The Peoria Symphony, the 15th oldest orchestra in the United States, originally known as the Bradley Symphony Orchestra, began in 1898 under the direction and vision of musician, conductor Harold Plowe. November 24, 1898 the Peoria Star wrote:

"An orchestra is to be organized under the auspices of the Bradley Institute for the study of orchestral compositions of the best masters, classic and modern. It will be open to all persons who possess the requisite musical skill and are otherwise suitable for membership. The orchestra will be under the general supervision of Dr. C.T. Wyckoff of the Institute. It will be directed by Harold Plowe, whose experience as a teacher and conductor especially fit him for this service. It is hoped to make this a permanent feature of the educational work of the institute and Peoria."

Seventeen years after its inception the Bradley Symphony Orchestra incorporated to become the "Peoria Symphony Orchestra" and presented its first performance at the Shrine Temple, December 5, 1916 with 60 musicians and three soloists. Included in the playbill was a notice reading

"The Peoria Symphony Orchestra is not a money making enterprise. Its members are giving generously of time and ability with a desire to cooperate making Peoria broader and better. Financial help and moral support are necessary to further the aims of this institution. Will not our citizens contribute these essentials in this worthy cause"
A question the Peoria community answered and continues to answer with a resounding yes!
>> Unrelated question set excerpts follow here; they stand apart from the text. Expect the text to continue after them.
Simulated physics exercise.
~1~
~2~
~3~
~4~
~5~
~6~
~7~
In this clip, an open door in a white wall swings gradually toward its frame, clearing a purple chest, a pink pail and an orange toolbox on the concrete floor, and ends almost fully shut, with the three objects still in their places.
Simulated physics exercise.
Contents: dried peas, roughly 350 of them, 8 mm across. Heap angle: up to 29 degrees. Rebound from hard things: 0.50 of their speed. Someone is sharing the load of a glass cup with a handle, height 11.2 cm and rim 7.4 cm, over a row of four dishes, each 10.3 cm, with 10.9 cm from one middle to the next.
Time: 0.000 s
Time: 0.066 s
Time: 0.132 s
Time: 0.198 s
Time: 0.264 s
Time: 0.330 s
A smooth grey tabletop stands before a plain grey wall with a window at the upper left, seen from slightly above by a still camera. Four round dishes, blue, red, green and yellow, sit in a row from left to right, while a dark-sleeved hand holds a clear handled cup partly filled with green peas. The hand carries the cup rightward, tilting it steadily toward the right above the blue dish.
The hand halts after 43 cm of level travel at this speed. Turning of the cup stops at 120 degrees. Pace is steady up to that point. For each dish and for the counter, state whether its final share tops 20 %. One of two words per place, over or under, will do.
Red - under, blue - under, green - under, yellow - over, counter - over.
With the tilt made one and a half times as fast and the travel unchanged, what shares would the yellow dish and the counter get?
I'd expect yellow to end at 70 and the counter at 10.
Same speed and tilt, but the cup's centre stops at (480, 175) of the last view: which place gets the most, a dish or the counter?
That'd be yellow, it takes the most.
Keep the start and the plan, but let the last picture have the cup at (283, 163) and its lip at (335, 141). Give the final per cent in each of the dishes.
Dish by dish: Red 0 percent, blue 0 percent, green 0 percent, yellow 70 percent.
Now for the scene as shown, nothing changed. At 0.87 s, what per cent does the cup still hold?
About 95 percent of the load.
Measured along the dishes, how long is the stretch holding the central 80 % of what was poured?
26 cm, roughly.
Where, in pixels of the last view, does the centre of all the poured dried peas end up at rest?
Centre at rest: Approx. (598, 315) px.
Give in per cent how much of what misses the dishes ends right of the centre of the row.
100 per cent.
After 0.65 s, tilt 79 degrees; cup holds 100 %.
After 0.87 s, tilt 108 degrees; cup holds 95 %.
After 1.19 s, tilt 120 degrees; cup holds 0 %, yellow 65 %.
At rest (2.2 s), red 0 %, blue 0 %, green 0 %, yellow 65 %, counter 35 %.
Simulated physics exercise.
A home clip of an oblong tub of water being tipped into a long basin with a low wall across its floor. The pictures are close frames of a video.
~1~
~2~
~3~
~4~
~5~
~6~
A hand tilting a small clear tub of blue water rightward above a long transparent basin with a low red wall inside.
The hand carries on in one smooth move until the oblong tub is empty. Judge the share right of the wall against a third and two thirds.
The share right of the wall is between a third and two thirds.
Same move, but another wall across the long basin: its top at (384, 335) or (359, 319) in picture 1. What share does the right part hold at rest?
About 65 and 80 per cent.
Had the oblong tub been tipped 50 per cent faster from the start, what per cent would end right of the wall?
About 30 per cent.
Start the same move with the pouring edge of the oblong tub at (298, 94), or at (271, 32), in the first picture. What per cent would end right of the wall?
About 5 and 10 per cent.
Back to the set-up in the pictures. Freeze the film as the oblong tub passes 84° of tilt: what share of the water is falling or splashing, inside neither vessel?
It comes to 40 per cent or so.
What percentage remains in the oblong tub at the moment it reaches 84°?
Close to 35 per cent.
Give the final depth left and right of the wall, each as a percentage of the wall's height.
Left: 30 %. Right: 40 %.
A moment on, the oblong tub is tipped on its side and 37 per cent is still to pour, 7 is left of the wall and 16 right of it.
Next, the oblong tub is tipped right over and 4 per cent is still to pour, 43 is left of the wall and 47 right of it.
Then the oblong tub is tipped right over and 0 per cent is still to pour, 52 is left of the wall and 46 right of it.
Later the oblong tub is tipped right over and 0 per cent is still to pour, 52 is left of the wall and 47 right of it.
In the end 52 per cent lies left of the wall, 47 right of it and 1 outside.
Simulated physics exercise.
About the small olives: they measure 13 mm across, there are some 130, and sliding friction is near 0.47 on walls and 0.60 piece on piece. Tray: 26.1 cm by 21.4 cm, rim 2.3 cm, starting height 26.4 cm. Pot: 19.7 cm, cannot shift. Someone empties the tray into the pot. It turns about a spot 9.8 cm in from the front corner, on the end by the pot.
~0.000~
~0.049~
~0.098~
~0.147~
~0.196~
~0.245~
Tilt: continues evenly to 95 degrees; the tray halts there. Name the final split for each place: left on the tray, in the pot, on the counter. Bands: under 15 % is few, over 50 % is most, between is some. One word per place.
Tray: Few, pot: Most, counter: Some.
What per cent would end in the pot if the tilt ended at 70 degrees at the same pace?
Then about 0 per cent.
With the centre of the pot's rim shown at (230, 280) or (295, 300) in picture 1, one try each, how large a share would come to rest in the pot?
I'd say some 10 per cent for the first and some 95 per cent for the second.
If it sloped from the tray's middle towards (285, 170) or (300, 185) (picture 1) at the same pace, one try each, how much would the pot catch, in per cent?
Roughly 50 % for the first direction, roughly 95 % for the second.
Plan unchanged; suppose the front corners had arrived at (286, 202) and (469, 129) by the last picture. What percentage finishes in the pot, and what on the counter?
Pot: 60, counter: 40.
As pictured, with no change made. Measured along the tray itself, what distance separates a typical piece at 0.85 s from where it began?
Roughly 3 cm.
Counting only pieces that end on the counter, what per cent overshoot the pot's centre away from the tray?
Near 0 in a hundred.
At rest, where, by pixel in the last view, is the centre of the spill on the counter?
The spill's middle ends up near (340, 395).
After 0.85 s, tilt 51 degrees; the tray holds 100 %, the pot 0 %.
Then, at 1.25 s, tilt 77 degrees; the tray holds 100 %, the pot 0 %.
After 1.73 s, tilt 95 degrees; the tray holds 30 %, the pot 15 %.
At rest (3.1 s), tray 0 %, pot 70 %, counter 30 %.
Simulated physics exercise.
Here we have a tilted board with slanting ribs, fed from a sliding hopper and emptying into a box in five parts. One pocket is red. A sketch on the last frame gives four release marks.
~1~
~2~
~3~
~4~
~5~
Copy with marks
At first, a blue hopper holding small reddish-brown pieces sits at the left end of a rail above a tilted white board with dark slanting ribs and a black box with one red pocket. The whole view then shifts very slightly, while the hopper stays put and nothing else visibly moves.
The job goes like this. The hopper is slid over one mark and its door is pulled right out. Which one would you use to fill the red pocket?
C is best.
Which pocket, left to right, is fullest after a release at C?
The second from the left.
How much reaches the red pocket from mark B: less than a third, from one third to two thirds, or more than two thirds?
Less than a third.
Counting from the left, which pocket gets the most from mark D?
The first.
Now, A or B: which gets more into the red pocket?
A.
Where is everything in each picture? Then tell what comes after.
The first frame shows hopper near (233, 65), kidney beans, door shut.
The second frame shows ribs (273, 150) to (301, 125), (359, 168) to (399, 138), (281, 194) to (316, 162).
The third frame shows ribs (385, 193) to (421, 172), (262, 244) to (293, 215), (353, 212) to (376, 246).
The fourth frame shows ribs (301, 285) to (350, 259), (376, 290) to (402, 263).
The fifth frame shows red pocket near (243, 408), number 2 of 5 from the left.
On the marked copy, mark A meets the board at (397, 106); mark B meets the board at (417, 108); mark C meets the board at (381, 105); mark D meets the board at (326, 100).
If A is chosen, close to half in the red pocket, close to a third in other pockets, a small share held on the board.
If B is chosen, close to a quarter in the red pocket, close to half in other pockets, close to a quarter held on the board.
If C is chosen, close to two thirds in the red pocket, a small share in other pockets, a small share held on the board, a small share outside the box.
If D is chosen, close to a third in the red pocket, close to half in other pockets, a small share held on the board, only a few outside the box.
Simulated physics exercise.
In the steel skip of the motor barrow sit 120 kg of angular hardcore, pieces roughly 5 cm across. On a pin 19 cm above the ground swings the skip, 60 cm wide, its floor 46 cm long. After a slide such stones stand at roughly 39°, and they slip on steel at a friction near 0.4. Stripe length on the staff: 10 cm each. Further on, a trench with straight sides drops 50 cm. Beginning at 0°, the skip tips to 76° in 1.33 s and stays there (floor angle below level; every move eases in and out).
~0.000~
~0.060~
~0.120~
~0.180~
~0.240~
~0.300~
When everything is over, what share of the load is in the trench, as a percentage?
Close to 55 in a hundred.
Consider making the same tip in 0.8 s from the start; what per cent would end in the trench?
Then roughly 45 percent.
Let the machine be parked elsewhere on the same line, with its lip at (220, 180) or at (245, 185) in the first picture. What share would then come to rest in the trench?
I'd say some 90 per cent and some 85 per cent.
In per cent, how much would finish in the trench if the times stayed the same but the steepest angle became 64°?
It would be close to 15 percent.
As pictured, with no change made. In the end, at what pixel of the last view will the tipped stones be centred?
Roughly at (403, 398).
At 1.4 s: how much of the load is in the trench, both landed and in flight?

Plowe retired as conductor from the PSO in 1927. For approximately the next fifty years nearly a dozen different conductors directed the Peoria Symphony until 1978 when Dr. William Wilsen took the podium and remained for 21 years, the longest reign since that of Harold Plowe. Under his direction the orchestra rose to a new level, experienced its centennial celebration and was acclaimed nationally and internationally when in 1989 the orchestra received an invitation to play in Germany at the International Bodensee Festival. After Wilsen's retirement a new Music Director, David Commanday, took the helm summer of 1999 and remains today. As each Music Director before him, Commanday has brought his own vision and appeal to the PSO and struck a new chord with the community. Today season ticket sales and awareness are at a high the symphony hasn't experienced in over a decade.